Platzecks wichtigsten Beratern ist an einer Geschichtsaufarbeitung, in der nicht sie die Richtung vorgeben, nicht gelegen. Auch, weil sie Stolpe im Stasi-Streit einst selbst den Rücken freigehalten, die Verteidigungsstrategie selbst miterarbeitet hatten. Sie waren es, die vielen Brandenburgern miteingeredet haben, dass der böse Westen sich stellvertretend für alle Ossis an Stolpe rächt. Die Botschaft jener Zeit: Das Böse lauert draußen, wir müssen hier zusammenrücken. Verhängnisvoll heute ist, dass Ness und andere Berater die Stasi-Problematik noch immer nicht verstanden haben. Das zeigt ein Gastbeitrag, mit dem Ness jüngst in der Märkischen Allgemeinen Zeitung auf eine der üblichen Ossi-Polemiken von Ex-Innenminister Jörg Schönbohm (CDU) reagierte. Nicht die Stasi-Verstrickungen und all die Nachwende-Lügen Stolpes seien ein Problem gewesen, sondern die Anmaßung der (West-)Medien, zu recherchieren und Stolpe immer wieder der Lüge zu überführen. Ness: „Wir in Brandenburg haben dies in der ersten Hälfte der 90er Jahre im Zusammenhang mit der Diskussion um Manfred Stolpe erleben müssen. Eine westdeutsche mediale Kampagne versuchte damals, einen beliebten Ministerpräsidenten wegen seiner Rolle in der DDR aus dem Amt zu drängen. Die Brandenburger spürten, dass diese Sichtweise nichts mit ihren Erfahrungen zu tun hatte. Deshalb scheiterte diese Kampagne am ostdeutschen Eigensinn der Brandenburger.“ Einen beliebten Regierungschef darf man also nicht stürzen – Stasi hin, Lügen her.

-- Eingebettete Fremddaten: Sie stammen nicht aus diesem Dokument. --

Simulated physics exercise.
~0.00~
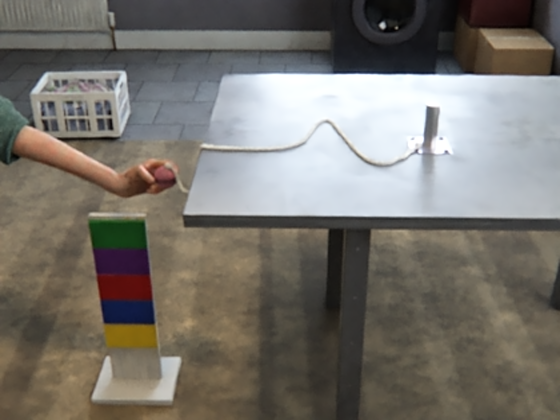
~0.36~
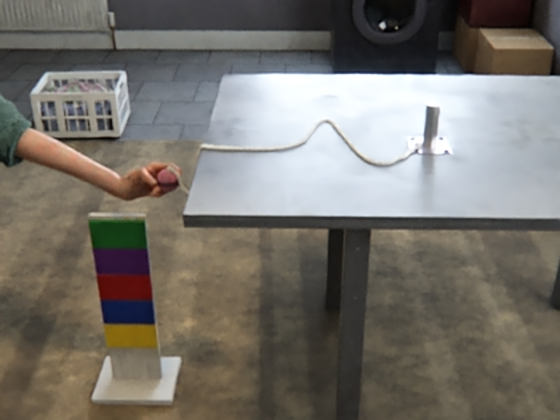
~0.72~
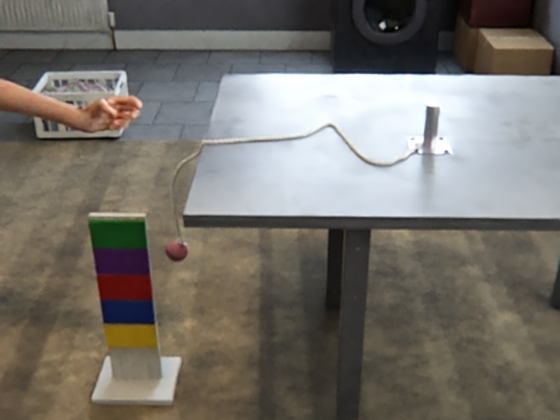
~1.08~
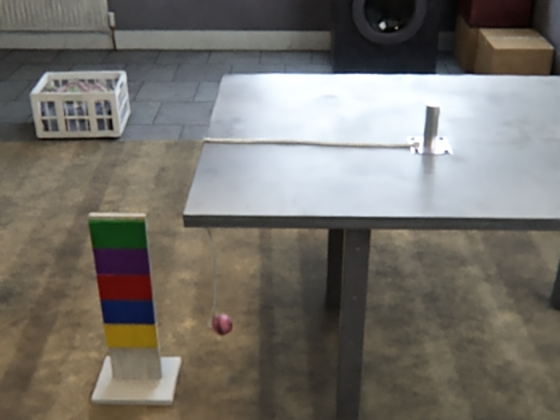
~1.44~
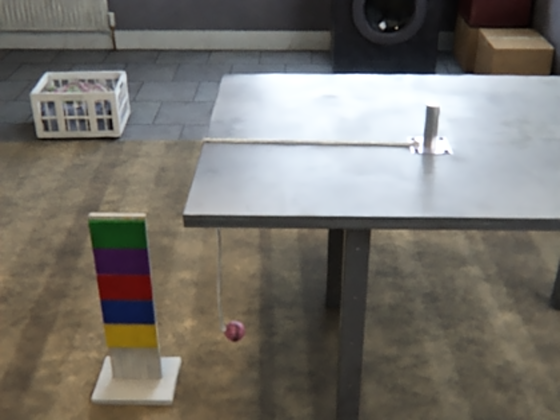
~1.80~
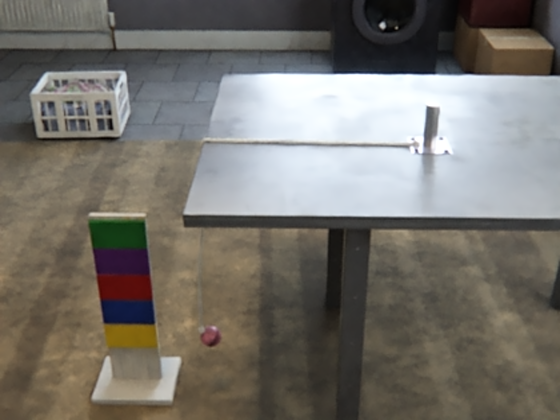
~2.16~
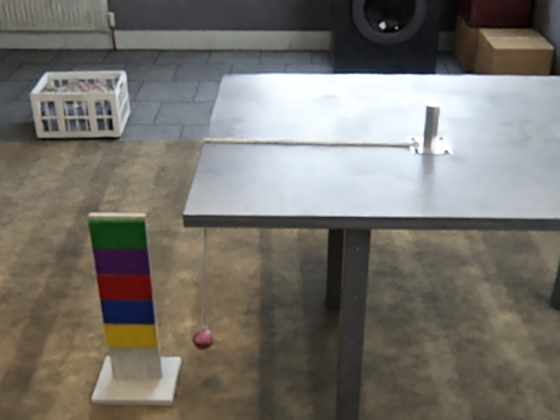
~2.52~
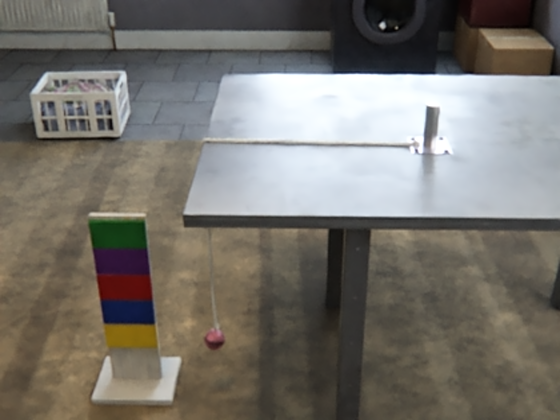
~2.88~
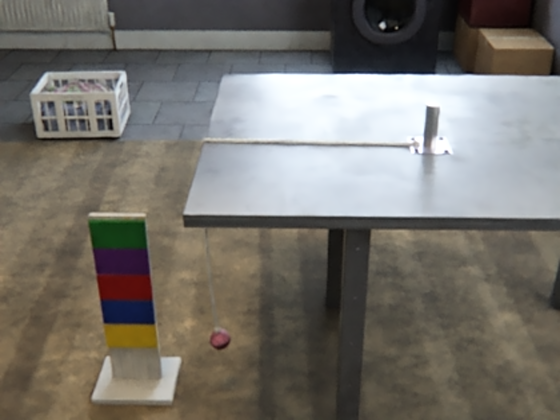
The clip shows a hand holding a pink ball on a cord at a table's edge, beside a board with five coloured bands. The hand lets go and withdraws, the ball drops, the cord pulls straight across the table, and the ball sways slightly, ending level with the yellow band.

Zukunft braucht Herkunft – mit diesem Spruch hat Platzeck sein letztes Buch betitelt. Kurz darauf ist er eine Koalition mit einer Partei eingegangen, die er nicht kannte, mit der er sich nicht näher beschäftigt hat, deren Tiefen und Untiefen seine Berater nicht erkundet hatten. Deshalb muss mit ihnen nun ganz Brandenburg bitterlich einsehen, mit wem da tatsächlich koaliert wird, welche Herkunft wer hat.Nach Platzecks Leitspruch also: So keine Zukunft. Spät, aber noch nicht zu spät, kommt daher selbst aus der eigenen Partei der Rat an den Mann am Lenker: Die Bremse ist das Pedal in der Mitte. Man muss nur drauftreten.